Competenze digitali, la grande sfida delle pmi e dei manager

Il principale vettore del cambiamento è l’innovazione, dettata in particolare dalla digital transformation. Sviluppare competenze digitali diventa quindi peculiare per i manager così come gestire in modo ottimale questi processi di trasformazione. Rispetto alla media Ue, trainata verso l’alto dalla Gran Bretagna (50%) e dalla Germania (39%), l’Italia può vantare solo un 29% di competenze digitali elevate diffuse tra i soggetti in età lavorativa. Il resto della nostra forza lavoro possiede competenze digitali definite «medie» (nel 36% dei casi) o «basse» (35%). È chiaro pertanto che, dalle vendite alla comunicazione, per tutte le funzioni aziendali la risposta si chiama formazione digitale.

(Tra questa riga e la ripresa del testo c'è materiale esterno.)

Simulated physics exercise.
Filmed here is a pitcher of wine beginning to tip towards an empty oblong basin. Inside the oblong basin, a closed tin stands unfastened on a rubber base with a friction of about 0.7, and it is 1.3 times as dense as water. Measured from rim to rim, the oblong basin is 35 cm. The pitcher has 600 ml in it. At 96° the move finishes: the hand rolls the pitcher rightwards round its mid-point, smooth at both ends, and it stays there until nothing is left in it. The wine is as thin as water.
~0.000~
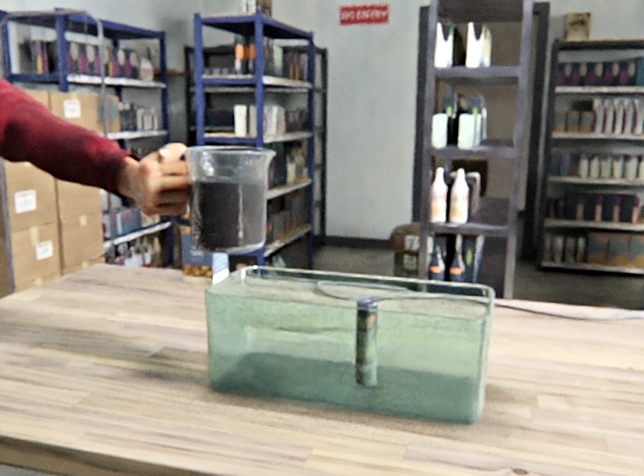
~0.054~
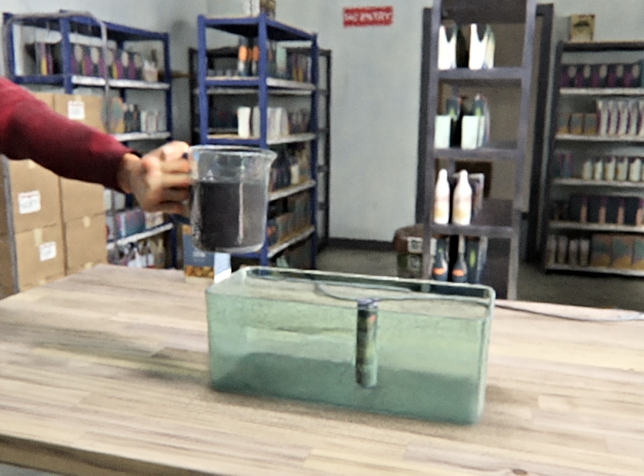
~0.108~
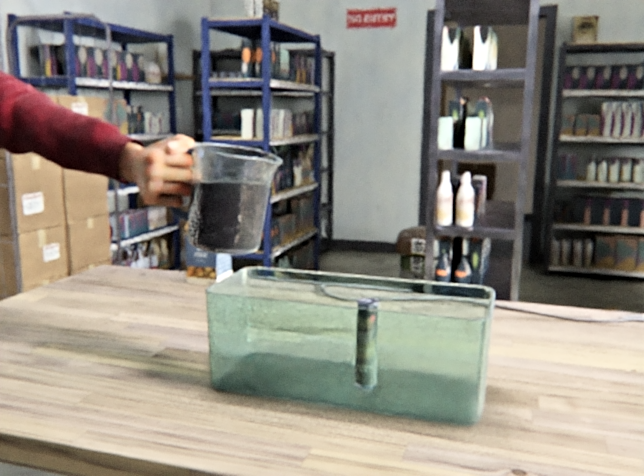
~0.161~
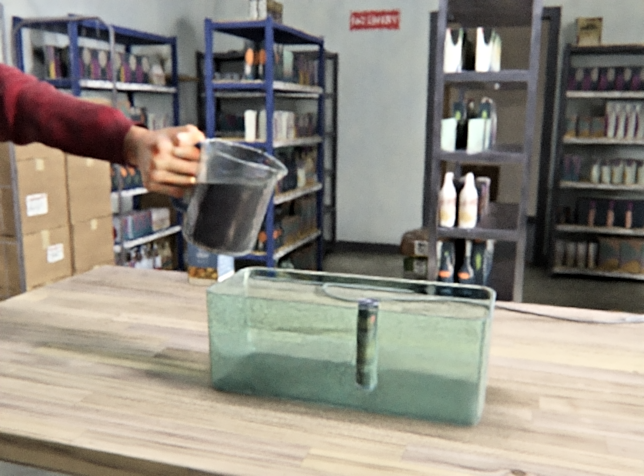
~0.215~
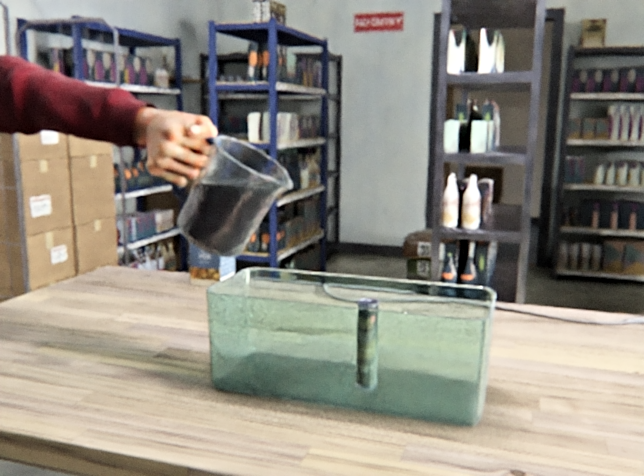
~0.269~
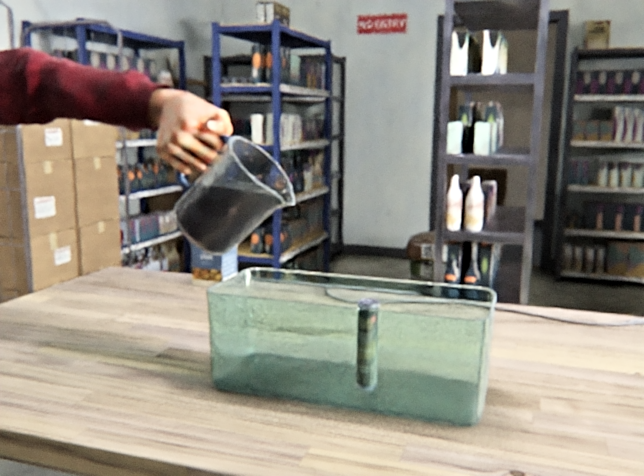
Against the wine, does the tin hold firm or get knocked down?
I reckon it can hold on.
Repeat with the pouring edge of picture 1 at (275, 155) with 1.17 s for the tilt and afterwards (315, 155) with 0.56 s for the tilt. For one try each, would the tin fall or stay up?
Try 1: Still standing; try 2: Tipped over.
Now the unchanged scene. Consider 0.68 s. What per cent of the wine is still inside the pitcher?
About 26 percent.
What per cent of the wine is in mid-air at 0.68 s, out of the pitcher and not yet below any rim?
14 per cent, roughly.
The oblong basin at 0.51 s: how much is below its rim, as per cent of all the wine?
Some 14 per cent.
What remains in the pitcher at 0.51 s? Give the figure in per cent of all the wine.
At that time about 66 in a hundred parts are still held.
After 0.51 s the tilt is 94° and 66 per cent is still to pour; the tin stands where it began.
After 0.68 s the tilt is 96° and 27 per cent is still to pour; the tin stands where it began.
After 0.86 s the tilt is 96° and 10 per cent is still to pour; the tin stands where it began.
After 1.06 s the tilt is 96° and 3 per cent is still to pour; the tin stands where it began.
In the end the tin stands where it began.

Come cambia il ruolo del manager

«La sfida di questa generazione – sostiene Renzo Noceti, cofondatore e Ceo di Simbiosity – è riuscire a trasformare almeno una parte di chi è dentro il mondo del lavoro. Non possiamo neanche immaginare di dover aspettare un ricambio: bisogna prendere il toro per le corna e aiutare una generazione a cambiare. Per questo a mio avviso la sfida principale è quella del reskilling». Non c’è una ricetta da seguire, il cambiamento si pianifica sino a un certo punto. Fanno la differenza i mercati, i contesti e le persone con cui si lavora. Ma emergono un paio di punti forti. Il digitale, che è la cosa che ha innestato la trasformazione, non è l’obiettivo sul quale l’azienda deve focalizzarsi. Anzi, arriva dopo. Prima le persone. E poi: l’azienda così diventa più razionale, cioè ragiona di più con i dati, che come conseguenza del digitale possiede in abbondanza.

Ricambio generazionale

In assenza di politiche che favoriscano in modo significativo la crescita dimensionale delle aziende italiane sarà difficile fornire al sistema produttivo una delle risorse chiave per invertire la tendenza, vale a dire la competenza gestionale indispensabile per competere adeguatamente. In questo quadro, anche un processo di quotazione sui mercati borsistici, in particolare l’Aim Italia, espressamente rivolto alle Pmi, può contribuire a un ricambio manageriale e all’inserimento di nuove competenze che, per la loro specifica tecnicality, difficilmente si possono trovare nel cerchio ristretto degli azionisti o manager di famiglia. Nel solo 2018, grazie anche a efficaci provvedimenti legislativi come l’avvio dei Pir e la misura sul credito d’imposta per le quotazioni delle pmi, si sia registrato un picco di ben 26 Pmi quotate, lascia ben sperare su un vero cambio di paradigma che contribuisca a valorizzare al meglio le professionalità dei nostri manager.